Do this so we can drive gas-guzzling cars, heat uninsulated houses, buy products made from oil and toss them away. Whatever you do, don’t hold us to the standards of deliberation and care in our use of energy that we hold you to in your production of it. That would be an unacceptable infringement of our freedoms.
I don’t mean to imply that Exxon and the other oil companies take on their impossible responsibility reluctantly. They have always been eager to assure us of their infallibility. Even as sea creatures are dying in Prince William Sound, they expect us to believe they can invade the Arctic National Wildlife Refuge and leave it a wildlife refuge. They are sure that some day, when we have forgotten the Exxon Valdez, we will trust them again.
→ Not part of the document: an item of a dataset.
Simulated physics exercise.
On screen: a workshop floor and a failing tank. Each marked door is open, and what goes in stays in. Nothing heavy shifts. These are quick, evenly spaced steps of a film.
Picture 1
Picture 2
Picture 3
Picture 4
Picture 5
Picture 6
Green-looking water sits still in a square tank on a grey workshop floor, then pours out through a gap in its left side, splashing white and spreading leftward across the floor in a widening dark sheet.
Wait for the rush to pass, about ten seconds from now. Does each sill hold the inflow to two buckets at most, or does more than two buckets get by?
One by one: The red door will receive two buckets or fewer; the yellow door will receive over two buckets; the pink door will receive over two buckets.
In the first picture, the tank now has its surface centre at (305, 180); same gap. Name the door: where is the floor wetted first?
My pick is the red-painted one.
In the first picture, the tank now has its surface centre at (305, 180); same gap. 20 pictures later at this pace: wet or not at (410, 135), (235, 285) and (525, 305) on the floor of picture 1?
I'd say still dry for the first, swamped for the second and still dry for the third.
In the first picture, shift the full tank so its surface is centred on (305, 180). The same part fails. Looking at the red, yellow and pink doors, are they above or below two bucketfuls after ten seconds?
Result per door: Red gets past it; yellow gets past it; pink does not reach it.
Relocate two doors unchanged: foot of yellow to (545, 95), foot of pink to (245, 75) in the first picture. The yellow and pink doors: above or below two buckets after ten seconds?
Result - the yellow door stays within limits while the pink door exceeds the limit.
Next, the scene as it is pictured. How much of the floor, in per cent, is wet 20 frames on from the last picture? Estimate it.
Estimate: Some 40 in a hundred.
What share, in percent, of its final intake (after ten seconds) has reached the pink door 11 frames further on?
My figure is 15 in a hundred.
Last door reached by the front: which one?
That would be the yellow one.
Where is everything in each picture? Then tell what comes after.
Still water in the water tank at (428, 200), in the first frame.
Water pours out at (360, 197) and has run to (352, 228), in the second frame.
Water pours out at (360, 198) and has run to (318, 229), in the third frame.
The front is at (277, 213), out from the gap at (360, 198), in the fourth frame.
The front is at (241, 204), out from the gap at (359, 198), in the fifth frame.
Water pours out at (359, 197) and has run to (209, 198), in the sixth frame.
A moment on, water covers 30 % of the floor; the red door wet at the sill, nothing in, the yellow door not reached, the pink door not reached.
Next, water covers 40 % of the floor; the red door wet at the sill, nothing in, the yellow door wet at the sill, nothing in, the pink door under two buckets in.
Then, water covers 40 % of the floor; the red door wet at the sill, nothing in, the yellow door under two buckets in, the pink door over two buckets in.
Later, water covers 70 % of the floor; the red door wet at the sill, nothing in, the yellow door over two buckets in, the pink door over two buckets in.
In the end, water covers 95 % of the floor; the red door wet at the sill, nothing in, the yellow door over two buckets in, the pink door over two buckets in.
We are, after all, amazingly gullible. We believe that huge companies will pay unflagging attention to matters that can devastate our neighborhoods, though those same matters are nearly invisible on their bottom lines. We believe that ordinary mortals can pilot oil tankers, run nuclear power plants and chemical plants, and stockpile 50,000 nuclear weapons and never make a mistake. We have witnessed Chernobyl, Bhopal, Challenger, Seveso, Amoco Cadiz, Three Mile Island and have still not awakened from our fantasy that large organizations can carry out complex technologies on a huge scale with total perfection.
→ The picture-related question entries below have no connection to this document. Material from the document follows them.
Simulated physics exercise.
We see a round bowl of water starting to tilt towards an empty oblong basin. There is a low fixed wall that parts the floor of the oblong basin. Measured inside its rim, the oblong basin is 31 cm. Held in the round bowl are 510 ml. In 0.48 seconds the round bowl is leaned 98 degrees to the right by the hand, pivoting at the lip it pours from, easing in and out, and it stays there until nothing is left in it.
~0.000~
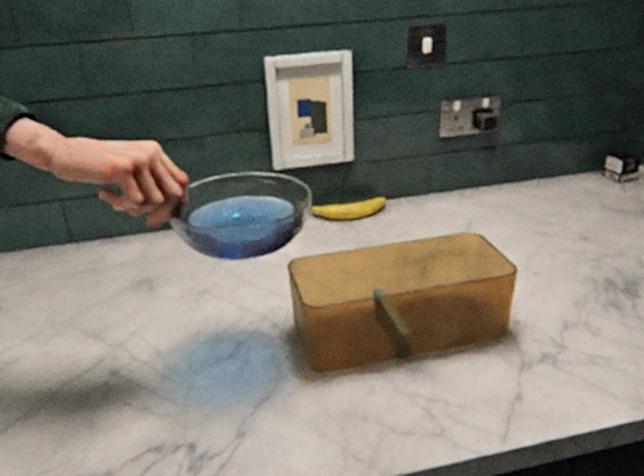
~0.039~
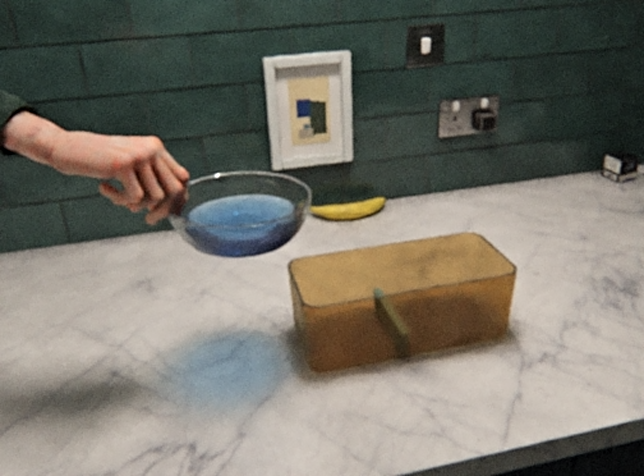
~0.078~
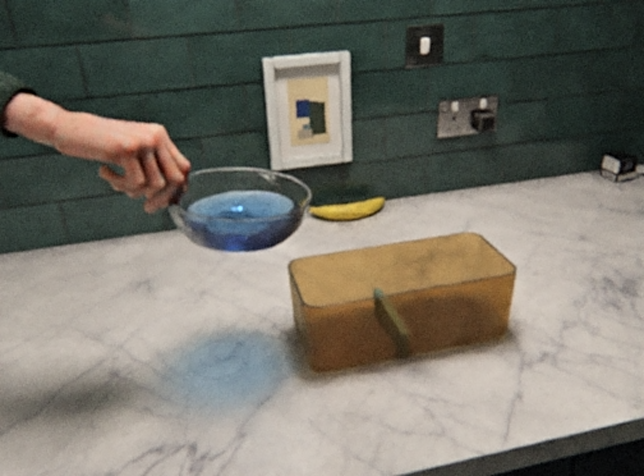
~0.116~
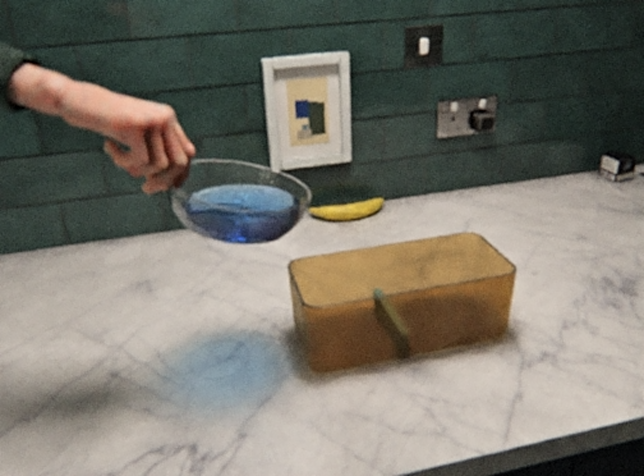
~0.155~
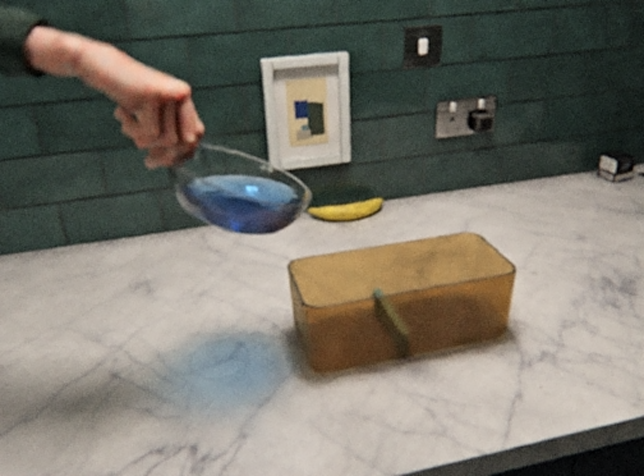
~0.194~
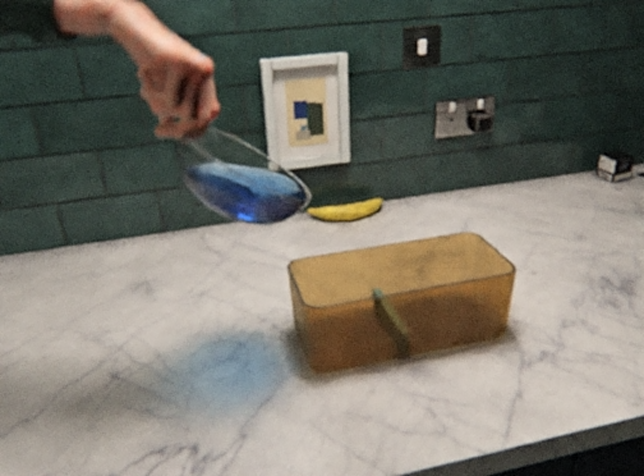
A hand gradually tilts a clear round bowl of blue liquid rightward beside an amber basin.
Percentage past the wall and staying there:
56 percent.
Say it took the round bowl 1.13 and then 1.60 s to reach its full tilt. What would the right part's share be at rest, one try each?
About 35 %, then about 20 %.
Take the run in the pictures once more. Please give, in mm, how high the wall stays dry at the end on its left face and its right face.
About 28 mm left, about 24 mm right.
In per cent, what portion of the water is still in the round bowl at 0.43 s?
Around 18 percent.
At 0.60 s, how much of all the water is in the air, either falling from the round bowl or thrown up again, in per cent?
7 per cent, roughly.
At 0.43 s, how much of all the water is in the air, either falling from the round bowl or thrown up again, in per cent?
Near 80 in a hundred.
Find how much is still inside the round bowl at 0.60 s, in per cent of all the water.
0 per cent or so.
After 0.43 s the tilt is 95° and 18 per cent is still to pour, 2 is left of the wall and 0 right of it.
After 0.60 s the tilt is 98° and 0 per cent is still to pour, 16 is left of the wall and 78 right of it.
After 0.78 s the tilt is 98° and 0 per cent is still to pour, 22 is left of the wall and 54 right of it.
After 0.98 s the tilt is 98° and 1 per cent is still to pour, 32 is left of the wall and 56 right of it.
In the end 33 per cent lies left of the wall, 56 right of it and 11 outside.
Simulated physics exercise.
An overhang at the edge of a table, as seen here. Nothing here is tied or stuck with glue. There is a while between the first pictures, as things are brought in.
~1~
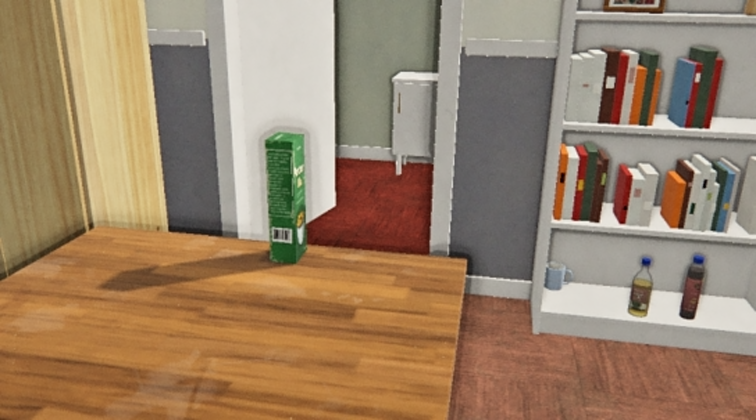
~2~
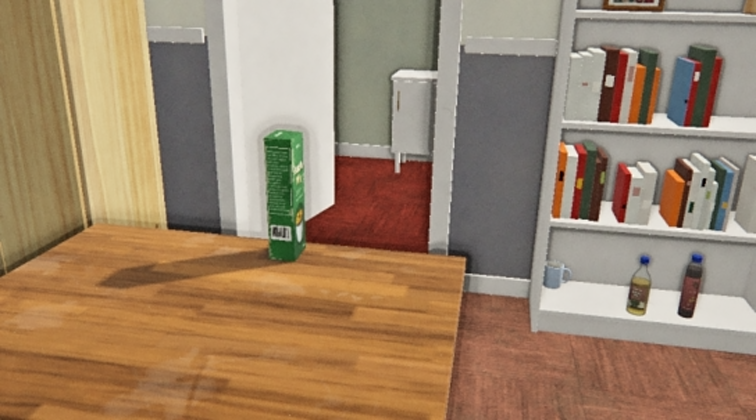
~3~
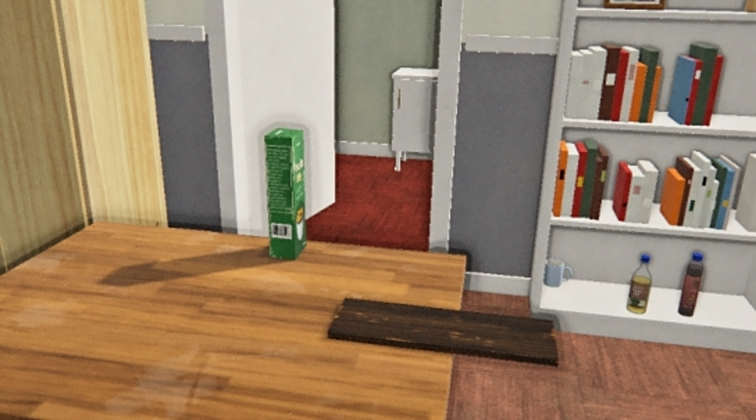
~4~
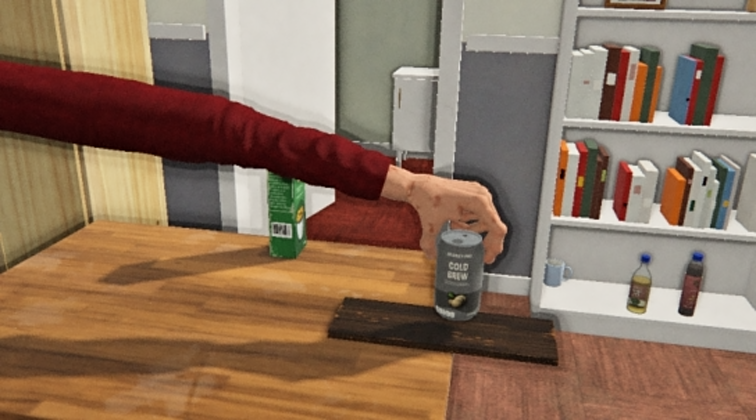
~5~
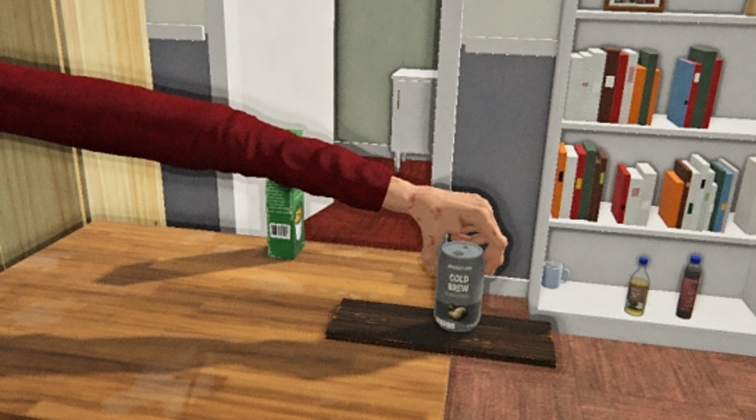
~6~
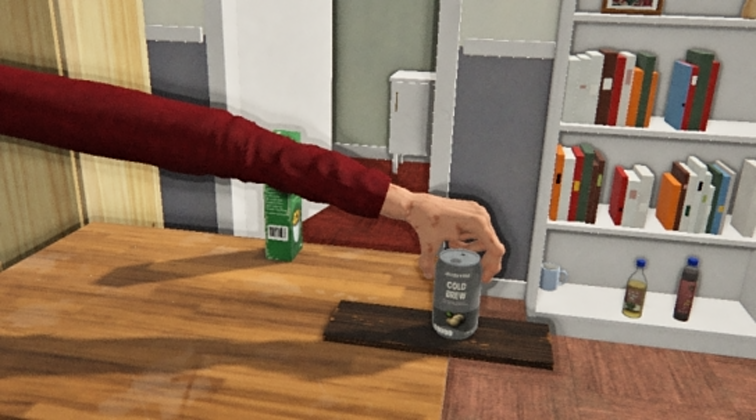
Red-sleeved arm lowering a grey can onto a dark plank overhanging the right edge of a wooden table, green box standing behind.
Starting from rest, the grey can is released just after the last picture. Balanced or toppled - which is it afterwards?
No fall.
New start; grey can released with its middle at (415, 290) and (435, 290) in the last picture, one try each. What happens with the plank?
On the first try it remains balanced; on the second try it remains balanced.
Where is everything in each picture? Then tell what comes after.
In the first frame, the last thing is not in view yet.
In the second frame, the last thing is not in view yet.
In the third frame, the last thing is not in view yet; black plank (443, 329).
In the fourth frame, coming down; grey can (459, 275); black plank (443, 329).
In the fifth frame, coming down; grey can (459, 287); black plank (440, 331).
In the sixth frame, in place under the hand; grey can (457, 294); black plank (438, 332).
Then, 0.20 s past the last view, nothing moves.
Then, 0.50 s past the last view, grey can resting near (457, 295).
Finally, all 3 still in place. Final places as the last picture's camera would see them, grey can near (457, 295). The plank holds.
If any good can come from the Exxon Valdez, it would be to acknowledge that doing something with a very small risk of very great damage often enough adds up to a virtual certainty of very great damage.
If we can admit that, we will ask whether it’s worth polluting a pristine wildlife refuge for 6 months’ worth of oil.
We’ll insist that the price of energy and chemicals include far more protection for people who live near their production facilities.
We’ll look seriously at the choice between building more nuclear power plants and using electricity more efficiently.
When they tell us that we can “afford” oil or nuclear power but not solar energy, we will ask what they have included in their accounting. Did they count the costs to neighbors, workers, fishermen, the environment, future generations? Did they count the costs of normal, inevitable, predictable, terrible “accidents”?